| Comment Number: | OL-103185 |
| Received: | 4/14/2004 8:53:05 PM |
| Organization: | |
| Commenter: | Cynthia Parker |
| State: | MI |
| Agency: | Federal Trade Commission |
| Rule: | CAN-SPAM ANPR |
| Docket ID: | [3084-AA96] |
| No Attachments |
Comments:
HUGE numbers of small business owners operate online and depend upon email to stay in touch with customers, deliver product, send subscription newsletters, etc., including the great numbers who may not be able to earn a sufficient living in the general work force. This helps the U.S. economy in terms of increased flow of cash and increased tax revenues. These legitimate businesses are not the perpetrators of SPAM. I don't believe the Act was designed to hurt this type of legitimate home commerce, but to curtail SPAM. These business owners generally run true opt-in lists and/or newsletters that give opt-out directions in every issue. Opt-out requests are honored. Most of these email newsletters are ad supported. This particular business model has been used almost universally in the world of paper periodical publications and should not be considered as SPAM. Both suppression lists and a “Do Not E-mail” Registry would bring financial hardships resulting in many of these online business owners going out of business. Especially in the case of affiliate programs. The logistics of trying to comply with either of these concepts would literally shut down affiliate programs. There is just no way to be able to ensure that a "do not mail" sent to one program affiliate is communicated to and complied with by every affiliate.

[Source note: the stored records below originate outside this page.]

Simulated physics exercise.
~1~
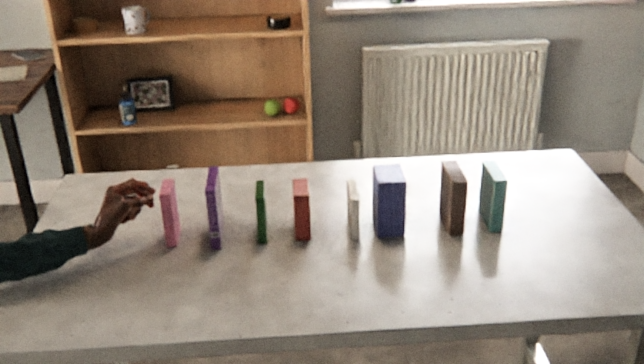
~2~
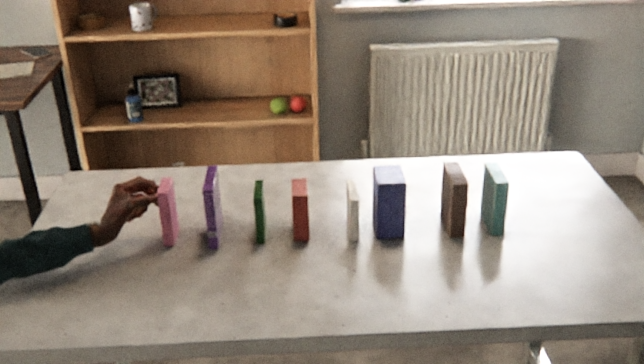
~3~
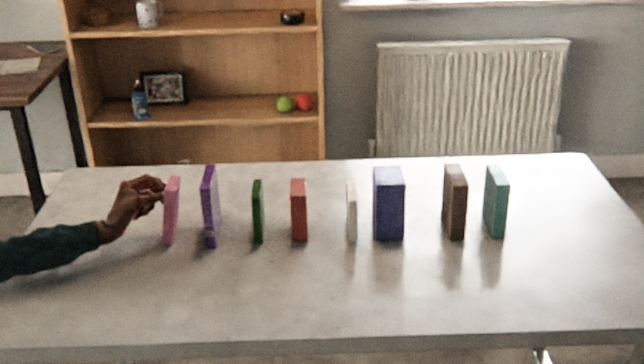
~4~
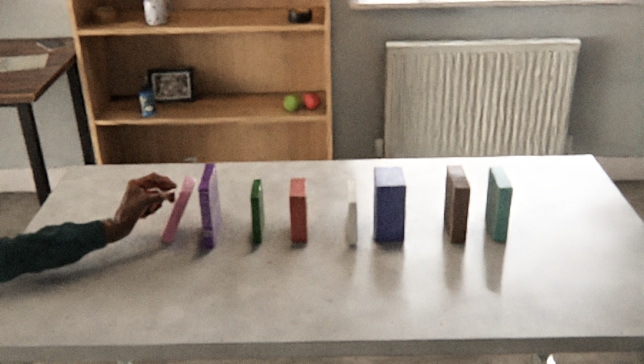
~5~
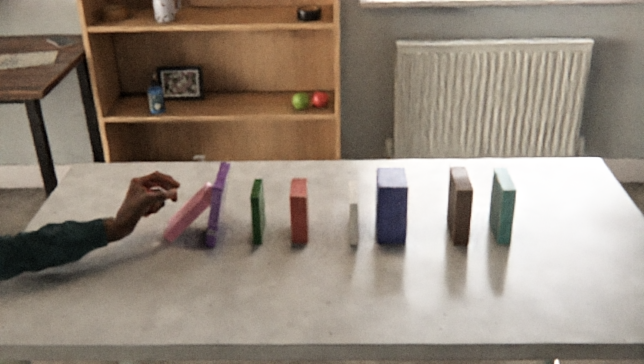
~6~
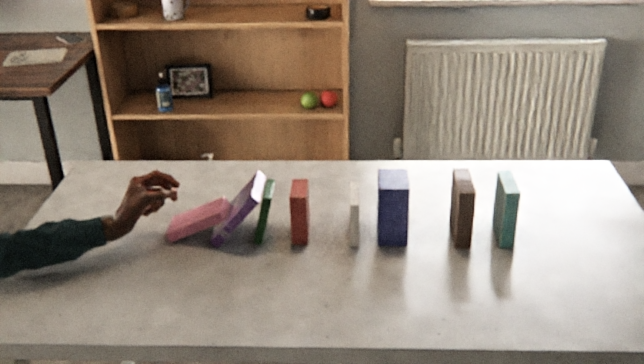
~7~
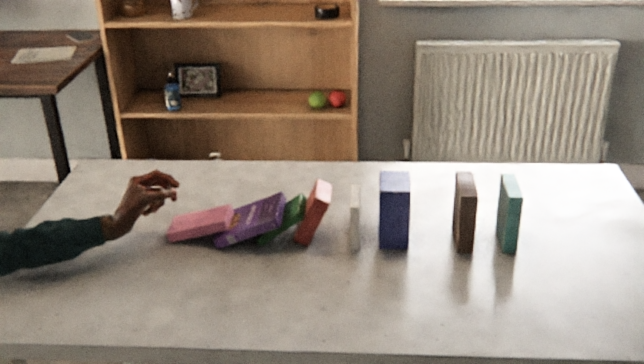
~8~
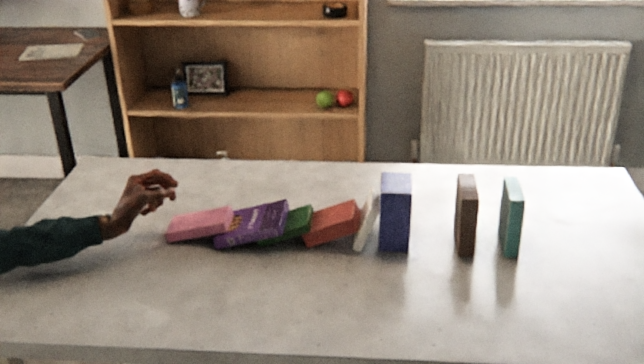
On a grey table in front of a bookshelf and radiator, a hand tipped the pink block rightward, knocking down the purple, green and red ones in turn, until the white one leaned towards the blue block, which stayed standing with the brown and turquoise.
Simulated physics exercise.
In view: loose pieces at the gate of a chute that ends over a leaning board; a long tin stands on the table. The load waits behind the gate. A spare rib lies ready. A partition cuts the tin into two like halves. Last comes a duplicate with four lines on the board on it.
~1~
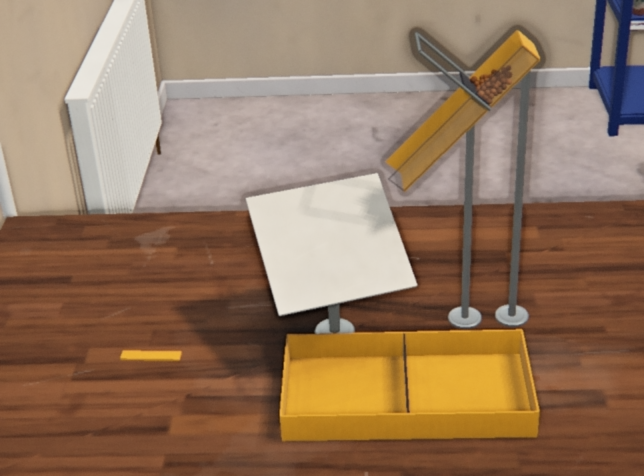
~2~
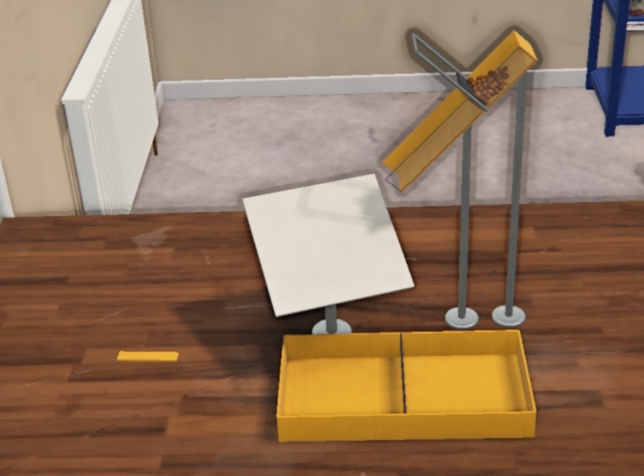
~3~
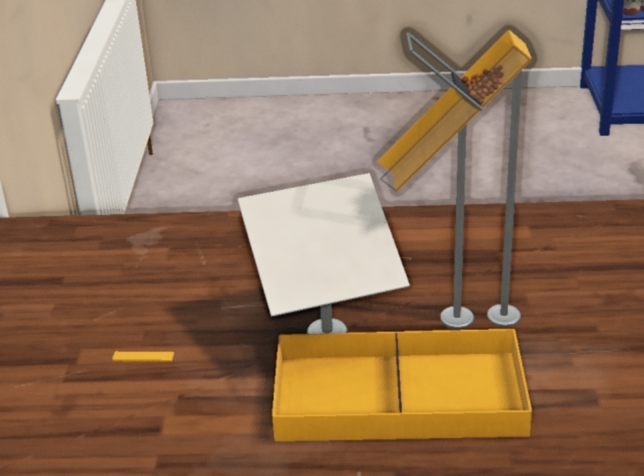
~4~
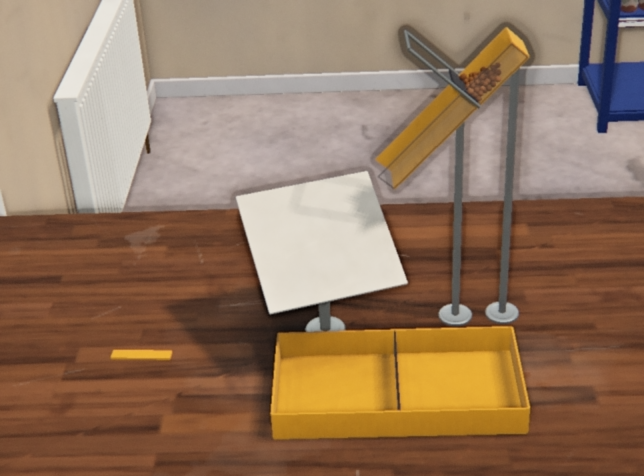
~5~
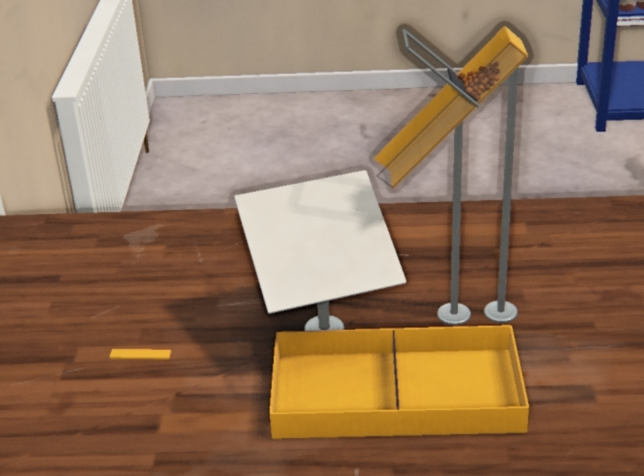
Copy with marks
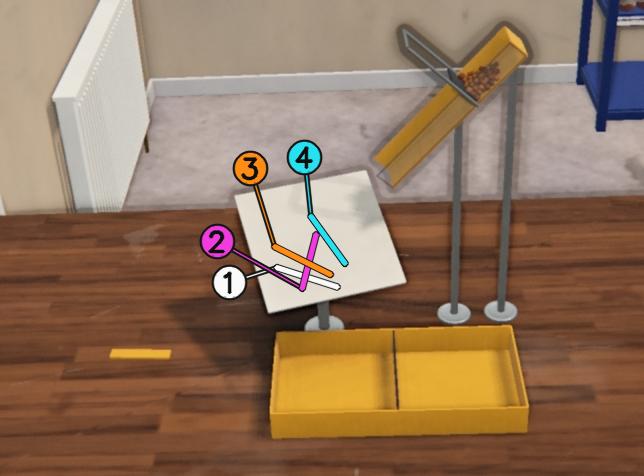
The whole view drifted very slightly, but nothing in it moved: small brown pieces stayed behind the gate of a sloping yellow chute, near a tilted white board and a divided yellow tin.
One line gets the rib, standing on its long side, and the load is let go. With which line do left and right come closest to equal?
Line 4 does it best.
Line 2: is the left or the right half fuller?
More lands on the left.
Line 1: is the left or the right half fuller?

The risks of a mistake happening are just too great - most affiliate product owners just won't take the risk. They will close the programs. We would like for newsletters using affirmative consent opt-in requests to be considered as relationship or transactional email messages and not considered the “commercial email” the Act is intended to control. We would like for newsletters using affirmative consent opt-in requests to be exempted from the provisions of the Act.